Fire Fundamentals

Bushfires and prescribed fire

A prescribed fire is a planned fire used as a tool for fire management. Prescribed burns aim to reduce fuel for future bushfires. A bushfire is an unpredictable and often difficult to control fire that burns through bushland.

Bushfire across high country. Photo credit – DELWP

Ignition sources

People are responsible for many fires in the Australian landscape. Modern anthropogenic fires in Australia may be prescribed fires, accidental fires or fires started by arson. Some fires are caused by problems with electrical transmission lines. Many wildfires can be caused by lightning. If a prescribed burn ‘escapes’ and becomes uncontrolled, it can become a bushfire.

Fire regimes

Fire behavior varies depending on the type, season, intensity and frequency of fire in a given area over a period of time.

Fire type: Bushfires tend to burn hotter (with greater intensity) than prescribed fires.

Season of fire: Dry season fires (hot dry summer in the southern part of Australia; winter dry seasons in the tropics) will burn with higher intensity and greater extent than wet season fires. Dry season fires are very difficult to control and prescribed burns are often avoided in the driest part of the season.

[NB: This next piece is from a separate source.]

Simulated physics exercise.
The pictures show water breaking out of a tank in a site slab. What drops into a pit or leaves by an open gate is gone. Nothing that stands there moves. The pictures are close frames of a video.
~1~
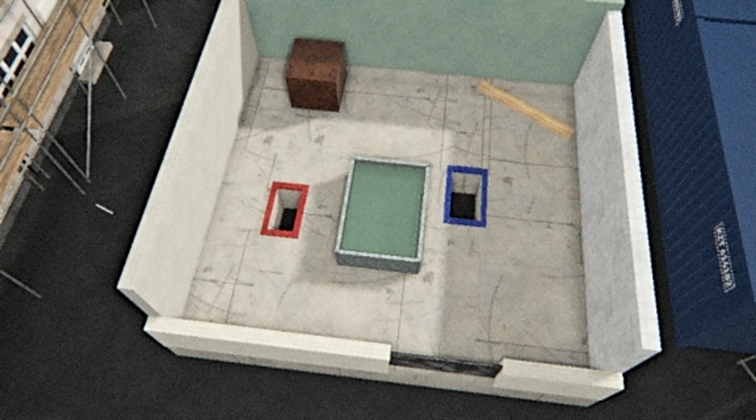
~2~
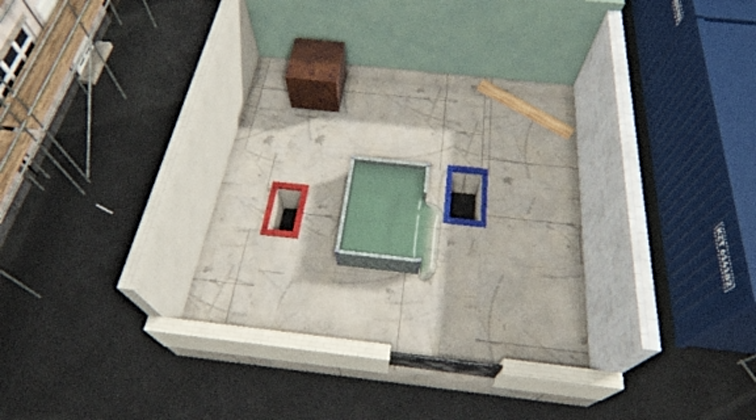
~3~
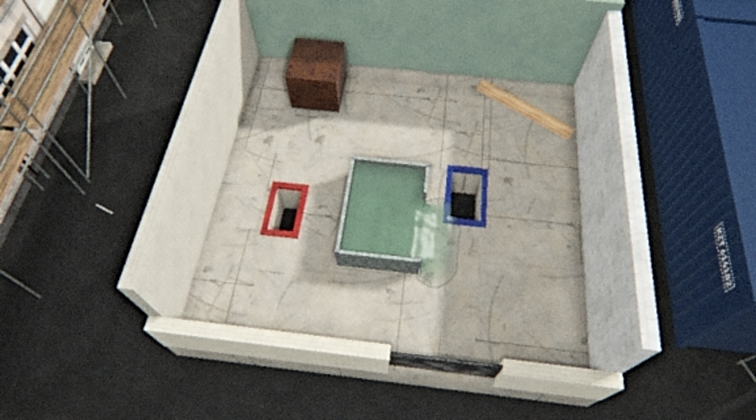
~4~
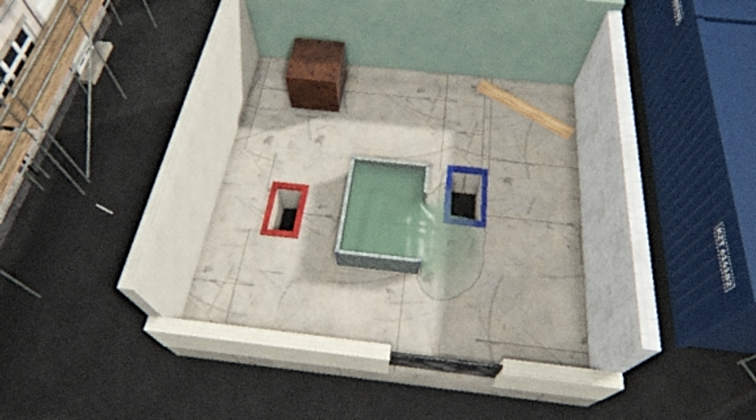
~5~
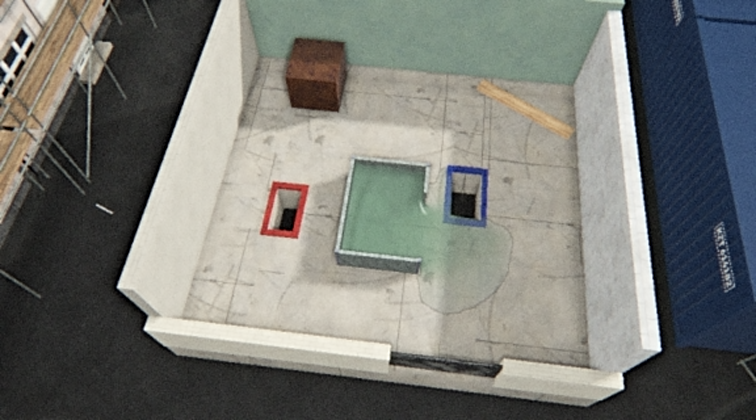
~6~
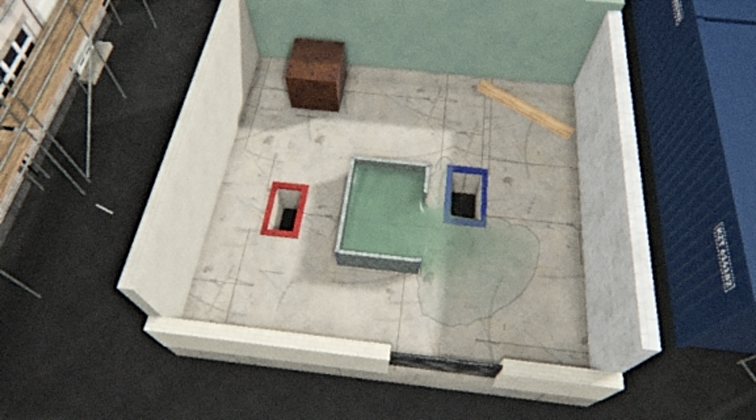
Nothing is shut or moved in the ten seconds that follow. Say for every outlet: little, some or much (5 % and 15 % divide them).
One by one: The gate takes less than 5 %; the red pit takes less than 5 %; the blue pit takes between 5 and 15 %.
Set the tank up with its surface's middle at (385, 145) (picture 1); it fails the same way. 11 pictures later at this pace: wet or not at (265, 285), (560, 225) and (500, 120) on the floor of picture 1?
In that order: Dry, free of water, under water.
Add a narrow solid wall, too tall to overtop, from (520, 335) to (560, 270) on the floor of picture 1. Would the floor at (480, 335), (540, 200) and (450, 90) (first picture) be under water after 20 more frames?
As listed: Covered, flooded, no water.
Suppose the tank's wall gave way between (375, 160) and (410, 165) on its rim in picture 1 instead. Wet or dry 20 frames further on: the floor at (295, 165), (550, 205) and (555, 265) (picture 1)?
As listed: Dry, free of water, free of water.
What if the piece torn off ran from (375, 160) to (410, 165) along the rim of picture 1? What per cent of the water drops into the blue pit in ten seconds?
In per cent: Blue 0.
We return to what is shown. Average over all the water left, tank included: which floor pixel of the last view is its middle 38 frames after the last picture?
Around (468, 239).
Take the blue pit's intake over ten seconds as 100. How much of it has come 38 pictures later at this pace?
Near 100 in a hundred.
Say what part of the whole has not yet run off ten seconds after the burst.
Some 92 per cent.
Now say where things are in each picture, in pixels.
The first picture shows the tank at (384, 208) is whole and still.
In the second picture, water pours out at (419, 234) and has run to (428, 275).
In the third picture, the front is at (437, 282), out from the gap at (419, 235).
In the fourth picture, the front is at (473, 277), out from the gap at (419, 235).
In the fifth picture, the front is at (507, 237), out from the gap at (419, 235).
In the sixth picture, the front is at (532, 263), out from the gap at (419, 235).
A moment on, water covers 20 % of the floor; the gate 0 %, the red pit 0 %, the blue pit 4 %.
Next, water covers 20 % of the floor; the gate 0 %, the red pit 0 %, the blue pit 5 %.
Then, water covers 30 % of the floor; the gate 0 %, the red pit 0 %, the blue pit 7 %.
Later, water covers 55 % of the floor; the gate 0 %, the red pit 0 %, the blue pit 8 %.
In the end, water covers 80 % of the floor; the gate 0 %, the red pit 0 %, the blue pit 8 %.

Fire intensity: some fires burn with greater intensity than others. The intensity of a fire may be related to the fuel type, the season, the weather conditions leading up to the day and also slope and elevation.

Frequency: The number of fires that have occurred at a particular location will influence the nature of subsequent fires. The effect of past fire frequency on the current fire depends largely on the vegetation type.

Time since previous fire: How much time has elapsed since the previous fire also affects the nature of the current fire, and its effect is also dependent on vegetation type.

Fire Weather

A hot, dry and windy day which has been preceded by several days of hot, dry weather with strong, drying winds is a day on which wildfire can be expected to occur. This is especially the case where dry (without rain) lightning storms occur. Prescribed burns are not carried out in such conditions, as fires are difficult to control. Weather conditions affect fire intensity and extent.

Landscape and fuel

Fuel type and quantity in an area can play an important role in determining as fire intensity. Fuels vary in their structural form, size (fine or coarse), and spatial arrangement (surface or elevated). The moisture content of the fuel is the determining factor for ignition and spread of wildfire. Prescribed burning involves careful monitoring of fuel moisture content prior to ignition.

The vegetation type, previous fire frequency and time since fire all affect the amount of fuel present. Fuel reduction burns and other forms of fuel removal are carried out in areas near human assets prior to the wildfire season as a fire prevention strategy.